BCC EWIRA LAYS THE FOUNDATION FOR PUBLISHED RESEARCH TO THRIVE AMONGST FEMALES AT WSU
Extending helping hands, pats on the backs, and words of encouragement were the order of the day during this year’s first edition of the Buffalo City Campus (BCC) Empower Women In Research Association (EWIRA) Writing Retreat, which took place at the Phyllis Ntantala Collaborative Library (PNCL) in East London from 27 to 28 March.
Female academics and researchers from various departments and disciplines gathered at PNCL under the theme “Empowering Women In Research” to self-assess the status of each participant’s research paper, build professional academic relationships, and establish and foster a community of practice amongst female researchers within BCC.
“We must grasp the opportunity made available by the university through EWIRA with both hands. Despite the many roles, responsibilities, and expectations that we women face daily, we must rise beyond those societal expectations to break boundaries within the research space and become equal to our male counterparts,” said Dr Rose Mbugua, the BCC EWIRA coordinator and FEBEIT senior lecturer in civil engineering.
She said that the cornerstone of EWIRA and its mandate is to:
*Increase the number of female researchers actively engaged in research
*Boost the university's outputs, leading to increased DHET subsidy
*Improve postgraduate throughput rates
*Increase the number of female researchers securing external research funding
Mbugua said a plethora of activities designed to increase professional capacity would have to be undertaken through interventions such as EWIRA. These include writing higher degree proposals, academic articles, research funding proposals, mentor-mentee gatherings, research integrity and ethics, identifying of certain research skills and entrepreneurship programmes to achieve the aforementioned targets, .
The first day of proceedings proved quite fruitful and indeed eventful as participants were bombarded with invaluable information by PNCL technical staff.
The PNCL staff proved exceptional in informing and educating the participants about a plethora of resources the university has acquired, to the tune of multi-millions, and made available for staff and students to use, free of charge.
The engagement quickly became a practical session, with a number of staff members installing applications and subscribing to various tools and platforms such as Grammarly, EndNote, Single Sign-on, Libkey, Turnitin, Google Scholar, Web of Science, amongst others, as for the benefit of their research endeavours going forward.

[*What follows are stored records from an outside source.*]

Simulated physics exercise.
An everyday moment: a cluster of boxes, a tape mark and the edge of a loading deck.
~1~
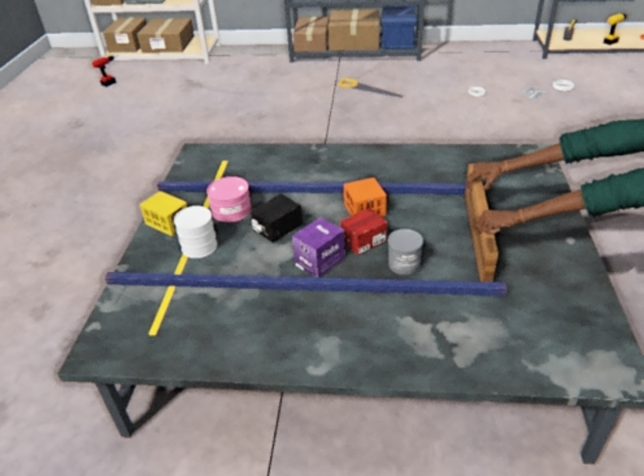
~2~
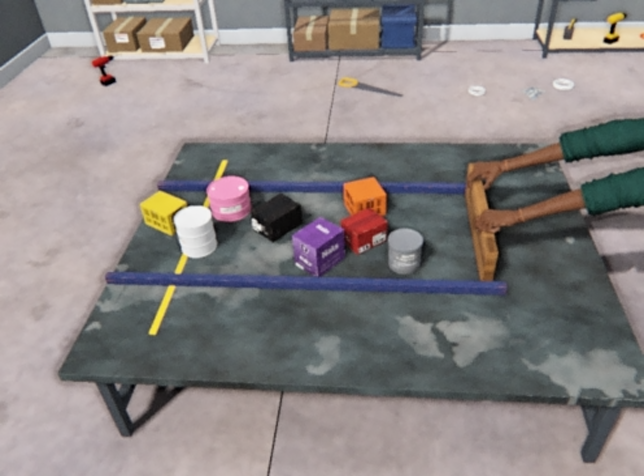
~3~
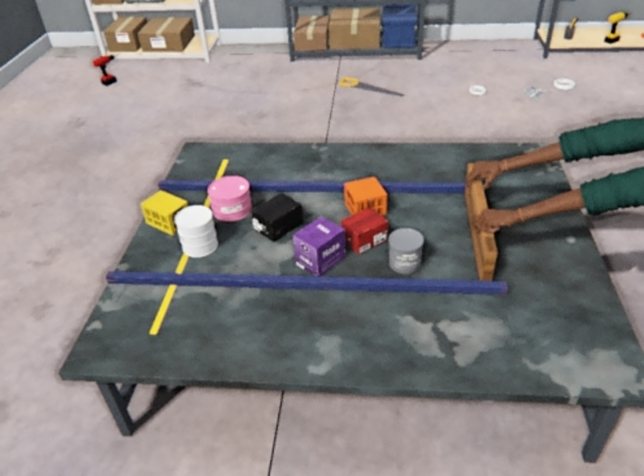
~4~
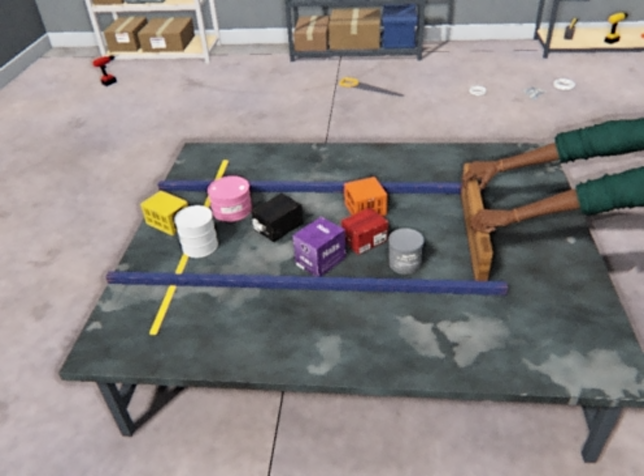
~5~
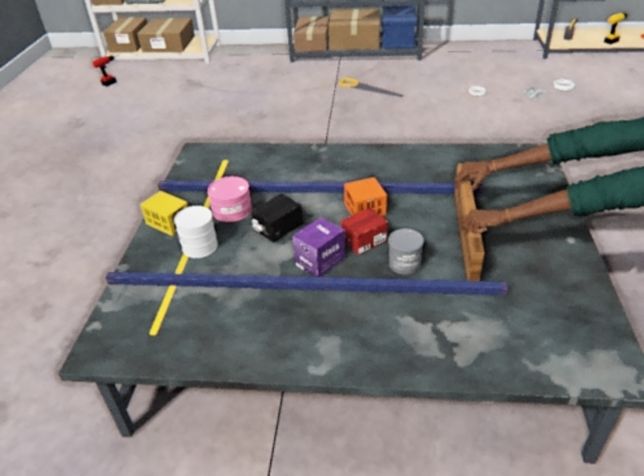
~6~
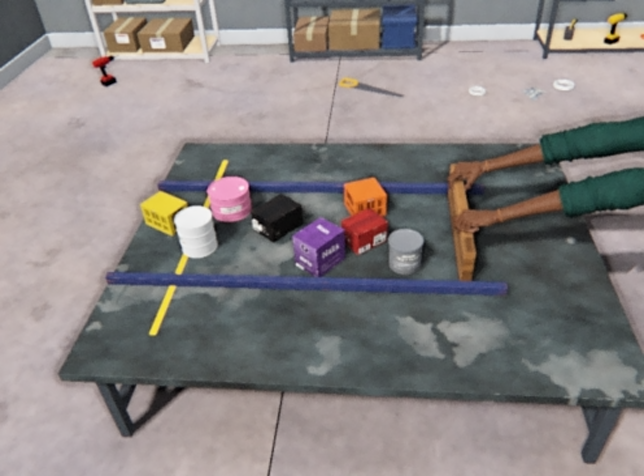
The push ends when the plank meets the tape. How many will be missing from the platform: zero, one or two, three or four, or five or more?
Here the number that fall off is one or two.
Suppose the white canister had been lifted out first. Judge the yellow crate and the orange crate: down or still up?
The yellow crate tumbles off; the orange crate stays on.
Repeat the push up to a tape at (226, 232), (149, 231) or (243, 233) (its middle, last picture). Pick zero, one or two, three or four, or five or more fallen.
For each place: No fall at all; 5 or more; not one.
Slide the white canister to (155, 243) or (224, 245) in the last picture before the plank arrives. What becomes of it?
In that order, it is lost; is lost.
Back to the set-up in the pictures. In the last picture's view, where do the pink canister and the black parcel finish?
The pink canister at (157, 192), the black parcel at (178, 210).
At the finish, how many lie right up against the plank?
4 of them.
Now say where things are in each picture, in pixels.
Yellow crate (166, 213); white canister (196, 232); pink canister (230, 199); plank (479, 221); tape (195, 232), in the first frame.
White canister (196, 232); purple box (319, 247), in the second frame.
Pink canister (230, 198); red parcel (364, 230), in the third frame.
Yellow crate (166, 213); orange crate (365, 199), in the fourth frame.
White canister (197, 232); plank (468, 220), in the fifth frame.
Yellow crate (166, 213); white canister (197, 232); pink canister (230, 199); plank (460, 220); tape (196, 232), in the sixth frame.
Soon after, none off yet; yellow crate at rest near (166, 213); white canister at rest near (197, 232); pink canister at rest near (230, 199).
Then, none off yet; yellow crate at rest near (166, 213); white canister moved a little near (181, 228); pink canister moved about its own width near (201, 195).
By the end, the number that fall off is one or two; fallen, yellow crate.
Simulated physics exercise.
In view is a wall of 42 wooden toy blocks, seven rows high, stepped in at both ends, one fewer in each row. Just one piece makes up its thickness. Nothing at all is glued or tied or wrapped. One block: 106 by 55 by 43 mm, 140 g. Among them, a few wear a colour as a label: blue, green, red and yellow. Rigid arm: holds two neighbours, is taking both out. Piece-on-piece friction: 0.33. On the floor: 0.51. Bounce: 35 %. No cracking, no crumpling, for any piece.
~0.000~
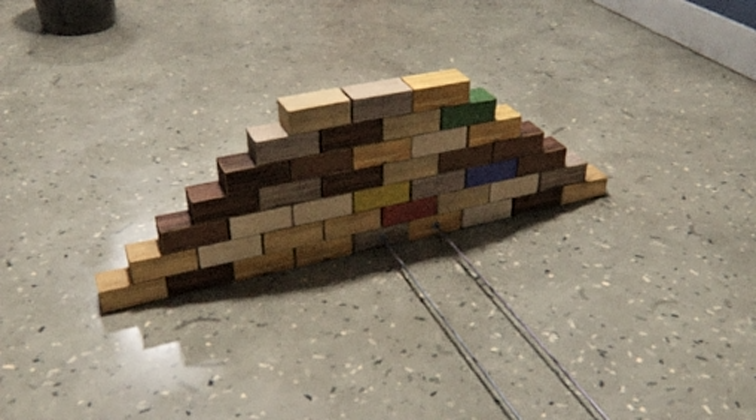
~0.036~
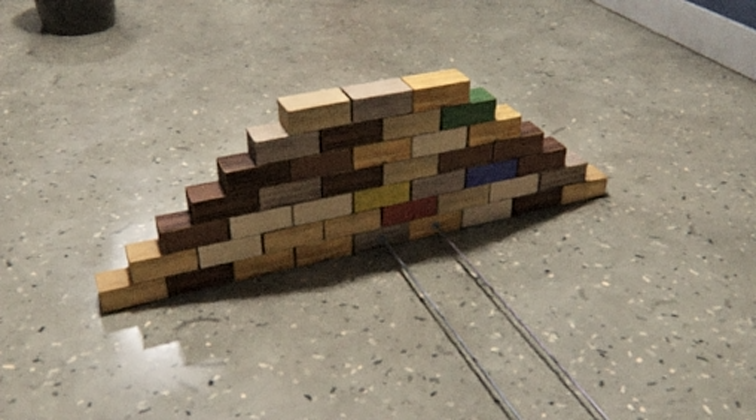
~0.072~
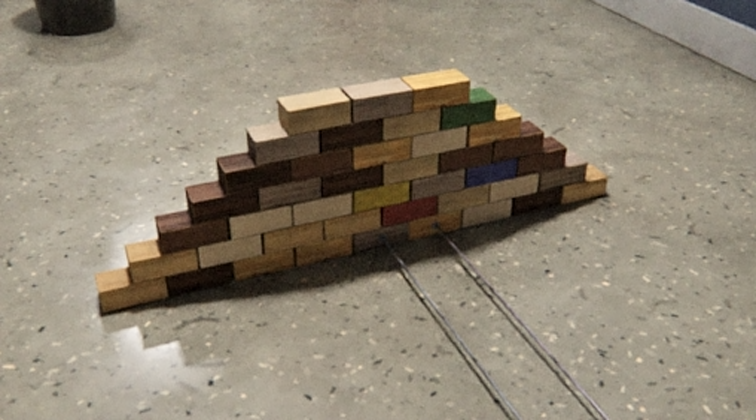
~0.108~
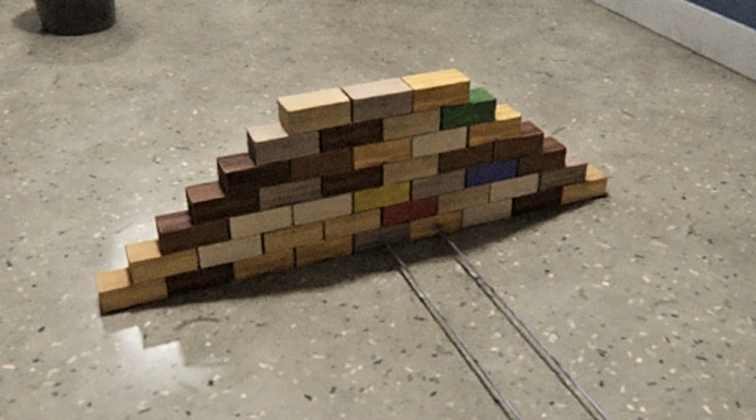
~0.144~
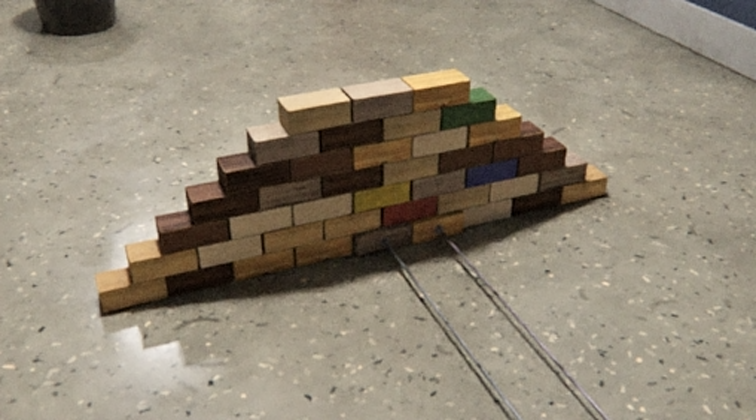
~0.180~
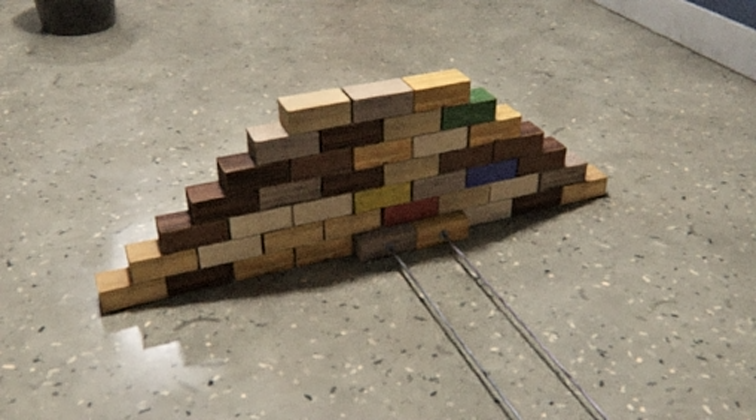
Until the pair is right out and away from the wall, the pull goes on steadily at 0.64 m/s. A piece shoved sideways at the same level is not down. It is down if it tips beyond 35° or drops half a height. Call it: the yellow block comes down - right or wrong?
Wrong, it stays up.
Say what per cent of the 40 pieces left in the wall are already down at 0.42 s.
By then 0 %.
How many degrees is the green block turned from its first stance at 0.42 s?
Around 0° from its start.
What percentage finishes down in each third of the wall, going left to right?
Left third 0 per cent, middle 10 per cent, right 0 per cent.
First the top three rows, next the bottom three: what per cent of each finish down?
0% and 0%.
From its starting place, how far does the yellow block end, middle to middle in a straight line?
I'd say close to 1 cm away from its start.
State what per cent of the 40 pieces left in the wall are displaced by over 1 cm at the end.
0 percent of them have shifted.
By 0.24 s, none of the 40 other blocks down, 9 disturbed; yellow block moved 6 mm; red block tilted 4°.
By 0.30 s, 1 of the 40 other blocks down; yellow block moved 6 mm; red block tilted 17°, 31 mm lower.
By 0.42 s, 1 of the 40 other blocks down; yellow block moved 6 mm; red block 41 mm lower.
When it is over (0.9 s), 1 of the 40 other blocks down; yellow block moved 6 mm; blue block unmoved; green block unmoved. In pixels of the last frame, middles, yellow block near (378, 191), blue block near (485, 167).
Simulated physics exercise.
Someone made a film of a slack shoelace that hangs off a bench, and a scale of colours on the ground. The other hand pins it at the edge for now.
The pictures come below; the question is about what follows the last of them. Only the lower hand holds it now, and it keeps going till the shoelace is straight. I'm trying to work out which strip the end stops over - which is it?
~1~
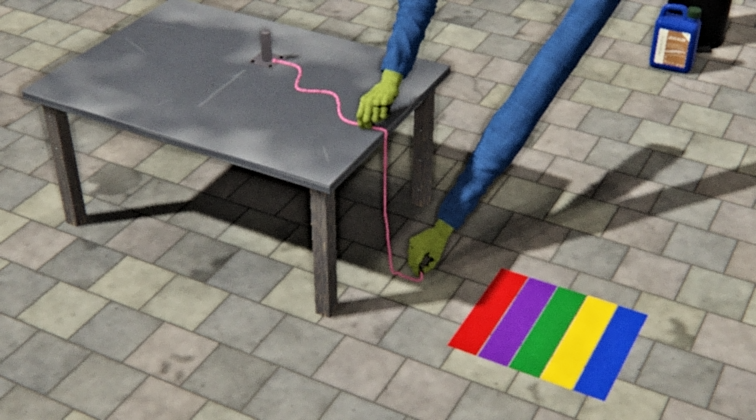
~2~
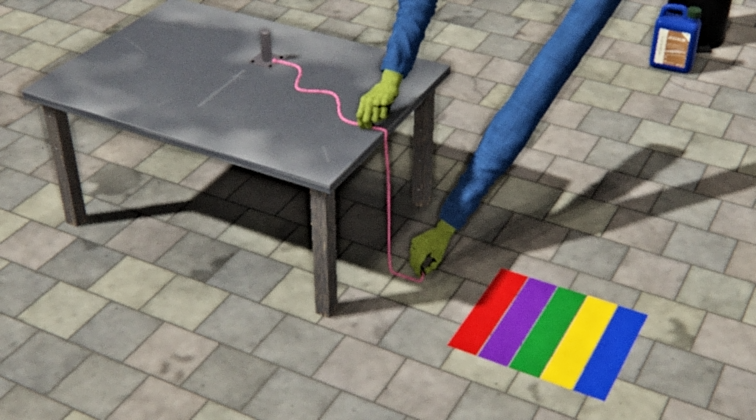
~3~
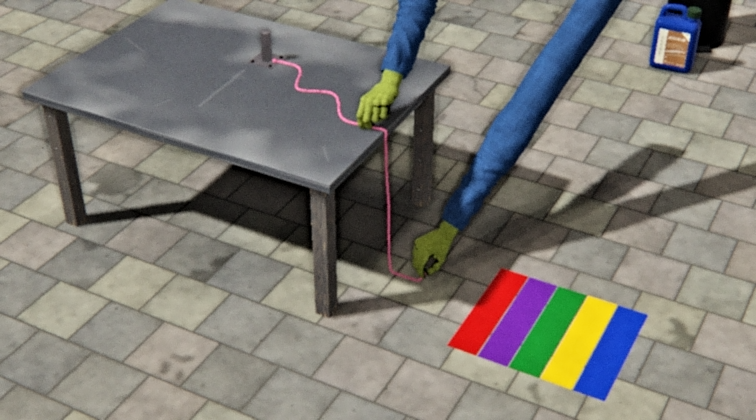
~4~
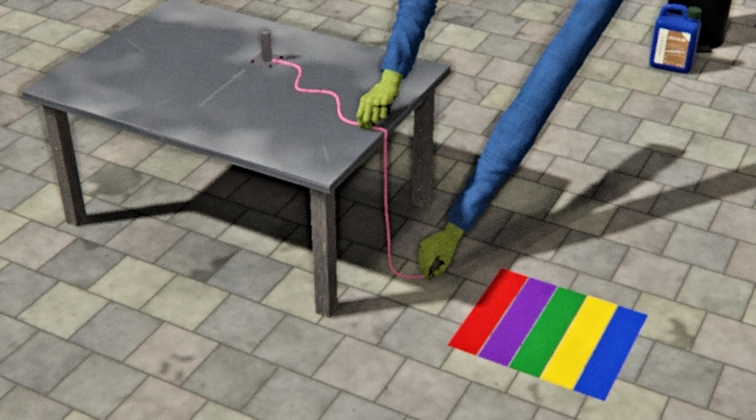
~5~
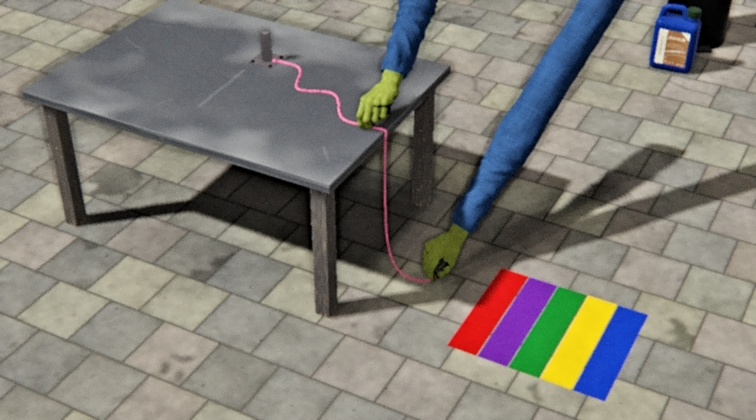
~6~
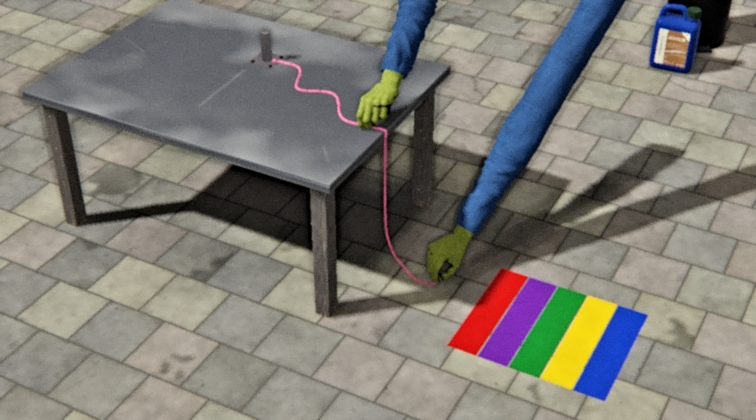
It stops over the green one.
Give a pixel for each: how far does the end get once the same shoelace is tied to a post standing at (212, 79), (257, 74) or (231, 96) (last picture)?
About (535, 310), then (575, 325), then (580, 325).
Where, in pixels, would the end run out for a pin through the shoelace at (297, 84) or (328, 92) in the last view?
Try one gives (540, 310); try two gives (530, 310).
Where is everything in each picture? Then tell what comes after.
In the first picture, end (421, 272); red (471, 335); purple (502, 346); green (533, 357); yellow (565, 368); blue (597, 379).
In the second picture, end (423, 273); shoelace through (299, 68) (318, 91) (341, 117) (386, 147) (389, 205) (390, 258).
In the third picture, end (425, 274).
In the fourth picture, end (431, 276); shoelace through (299, 68) (318, 91) (341, 117) (385, 147) (386, 204) (390, 258).
In the fifth picture, end (435, 277).
In the sixth picture, end (440, 279); shoelace through (299, 68) (318, 91) (341, 117) (385, 147) (385, 204) (397, 258).
Soon after, end near (512, 302); over purple.
Then, end near (541, 312); over green.
At full stretch, end near (558, 318); over green. The green one.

One of the participants, an administrator in the Faculty of Engineering, Built Environment and IT Executive Dean's office, Tina Bikitsha, who's currently busy with her Masters at Rhodes University, expressed great interest and willingness to learn over the scheduled two-day workshop.
“My reason for being here is to enhance my academic writing skills and I am now very interested in publishing. Also, this space has the potential to be a motivating and supporting environment for upcoming publishers to engage with colleagues about our research progress and academic challenges," she said.
The second and last day saw the researchers pulling up their sleeves and getting down to the business of the proceedings - working on their research papers.
To kick off the day’s proceedings however, Applied Informatics and Mathematical Sciences lecturer Dr Olutoyin Olaitan, shared the importance of a researcher setting goals for themselves – identifying a conference to attend, choosing a journal to aspire to write for, or identifying a special issue to publish in.